President Trump has voiced opposition to the idea of defunding local police departments while casting himself as a “law-and-order” president, a posture that has earned him cheers from Republican allies.
“The idea that we would ever dismantle our police administration, coming from not only as the Attorney General of the great state of Florida, as federal prosecutor, or as a judge for over a decade, but as a wife of a law-enforcement officer, I see what these men and women do for our communities,” said Florida Attorney General Ashley Moody, a Republican.
South Carolina Attorney General Alan Wilson, a Republican, said any plan to pull resources away from officers would birth prime opportunities for criminals to take advantage of a weakened police presence in major cities.
“I work with law enforcement officers every day to combat child predators, human traffickers, and violent criminals,” Wilson said. “These law enforcement officers put their lives on the line every day to keep all of us safe and defunding them is a ridiculous and dangerous response to this issue.”
The Democratic chairwoman of the Congressional Black Caucus also disavowed the calls to defund law enforcement.
“I told some friends that’s probably one of the worst slogans ever,” Rep. Karen Bass said. “Police officers are the first ones to say they are law enforcement officers, they’re not social workers.”
Presumptive Democratic nominee for president, Joe Biden, has also said he is against the idea of pulling funding from police but suggested more needs to be done to invest in African American communities and to prevent crime in the first place.
“No, I don’t support defunding the police,” Biden said earlier this month. “I support conditioning federal aid to police based on whether or not they meet certain basic standards of decency and honorableness. And, in fact, are able to demonstrate they can protect the community and everybody in the community.”
Some moderate Democrats in Congress have expressed discomfort with the branding behind the words “defund the police,” which is now in the mainstream of public discourse.
Still, liberal Democrats on Capitol Hill say the only way to eradicate racism from policing in the United States is to tear the system down completely.
“Well, I think there’s — one question that is interesting here is that when it comes to funds, it’s not always just about the number of officers in the street,” freshman Rep. Alexandria Ocasio-Cortez said. “It’s about these police precincts that have tanks, that have military weaponry, and frankly, have a degree of … of material resources and warlike weaponry … that people ask, ‘Why does a local police precinct have this in the first place?'”
Oklahoma Attorney General Mike Hunter called comments like AOC’s “concerning and counterproductive.”

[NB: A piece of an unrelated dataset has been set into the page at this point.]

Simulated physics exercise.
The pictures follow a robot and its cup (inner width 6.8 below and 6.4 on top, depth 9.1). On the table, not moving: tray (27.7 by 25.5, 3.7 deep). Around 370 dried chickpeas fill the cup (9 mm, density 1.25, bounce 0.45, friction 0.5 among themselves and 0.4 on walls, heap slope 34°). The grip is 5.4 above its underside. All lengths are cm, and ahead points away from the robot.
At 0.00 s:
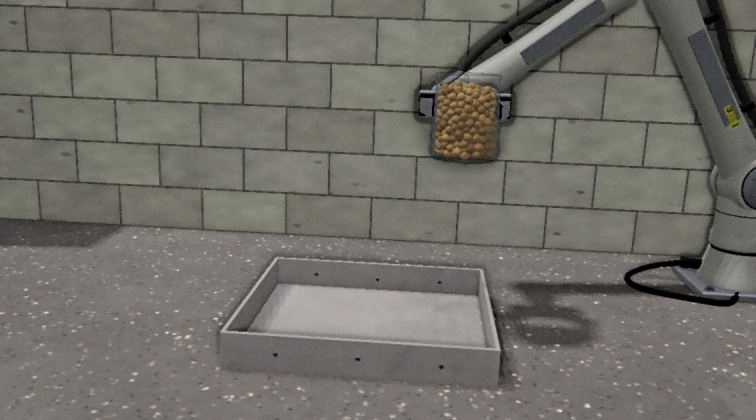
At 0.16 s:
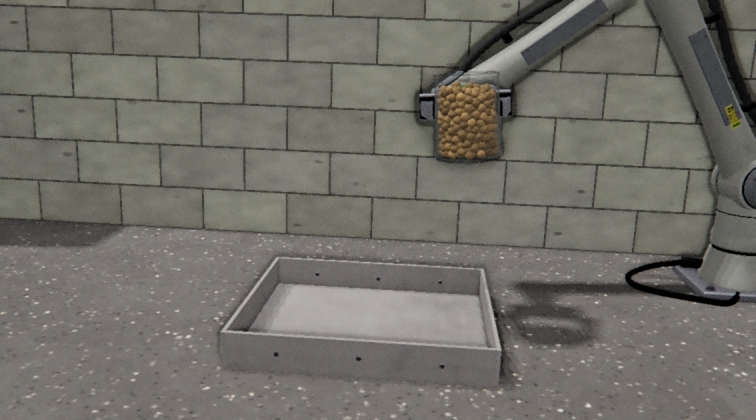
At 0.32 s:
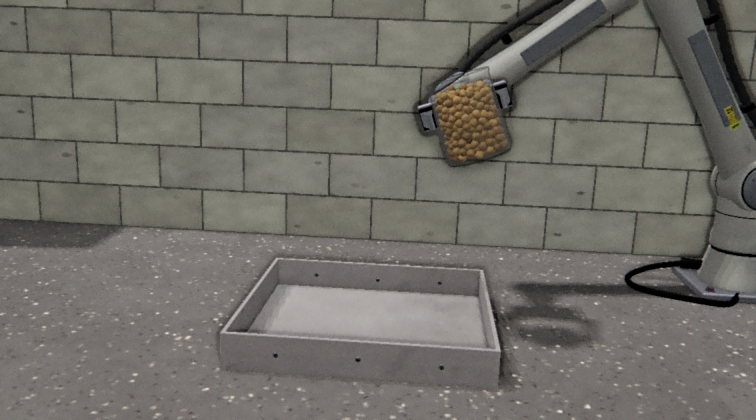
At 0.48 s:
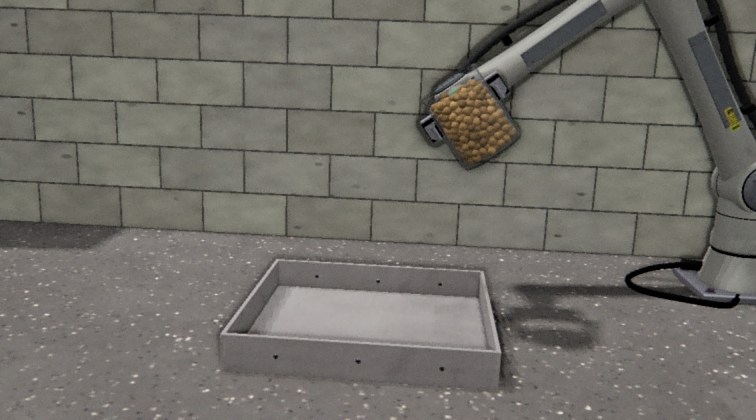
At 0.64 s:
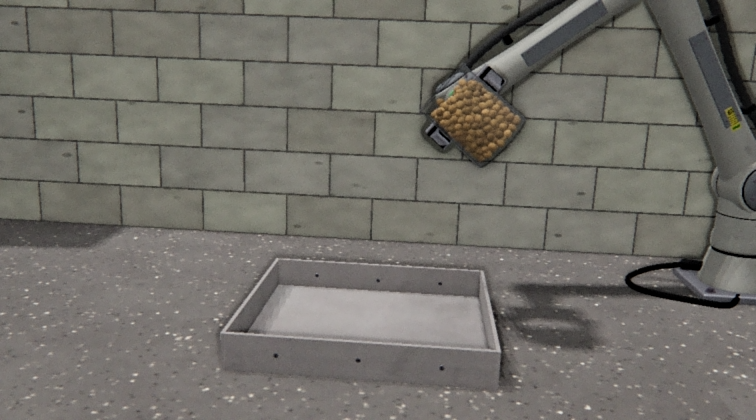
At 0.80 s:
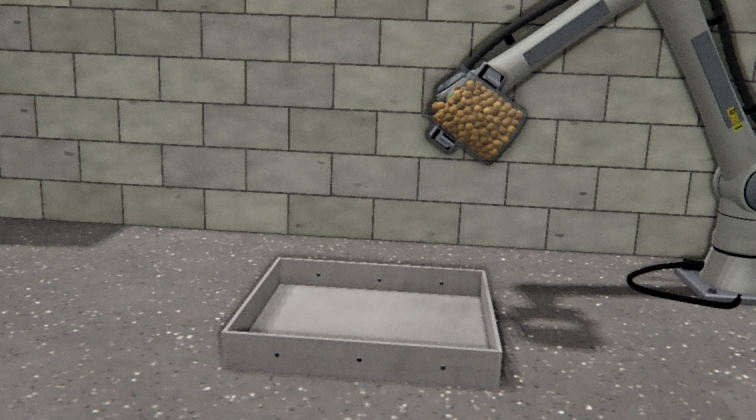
A robot arm held a clear cup full of chickpeas above and behind an empty gray tray, then steadily tipped it well over to the left, with the chickpeas still inside.
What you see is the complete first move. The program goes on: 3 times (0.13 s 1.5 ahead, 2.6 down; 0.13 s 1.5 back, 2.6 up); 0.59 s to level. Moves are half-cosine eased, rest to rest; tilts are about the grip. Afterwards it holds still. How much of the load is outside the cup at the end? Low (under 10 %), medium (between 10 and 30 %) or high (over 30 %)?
Share outside the cup: Low (under 10 %).
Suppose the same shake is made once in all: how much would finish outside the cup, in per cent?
Then about 0 per cent.
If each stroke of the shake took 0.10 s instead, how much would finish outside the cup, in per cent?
It would be near 0 per cent.
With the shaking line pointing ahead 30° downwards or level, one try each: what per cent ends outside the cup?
About 0 and 5 per cent.
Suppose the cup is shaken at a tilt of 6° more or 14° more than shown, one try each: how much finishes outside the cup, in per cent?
About 0 and 0 per cent.
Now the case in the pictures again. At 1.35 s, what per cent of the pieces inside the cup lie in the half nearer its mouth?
Roughly 45 per cent.
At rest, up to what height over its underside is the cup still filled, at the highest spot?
Roughly 9.0 cm.
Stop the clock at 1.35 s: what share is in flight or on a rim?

“In places where department budgets are deeply cut, aging equipment would never be replaced, slower response times for those in need could result in a life or death situation and would ensure cuts to critical programs like school resource officers, who protect our children from violence on school campuses,” Hunter said. “I respectfully request those making this call to dispense with the rhetoric and employ reason as we all focus on solutions that unite our nation.”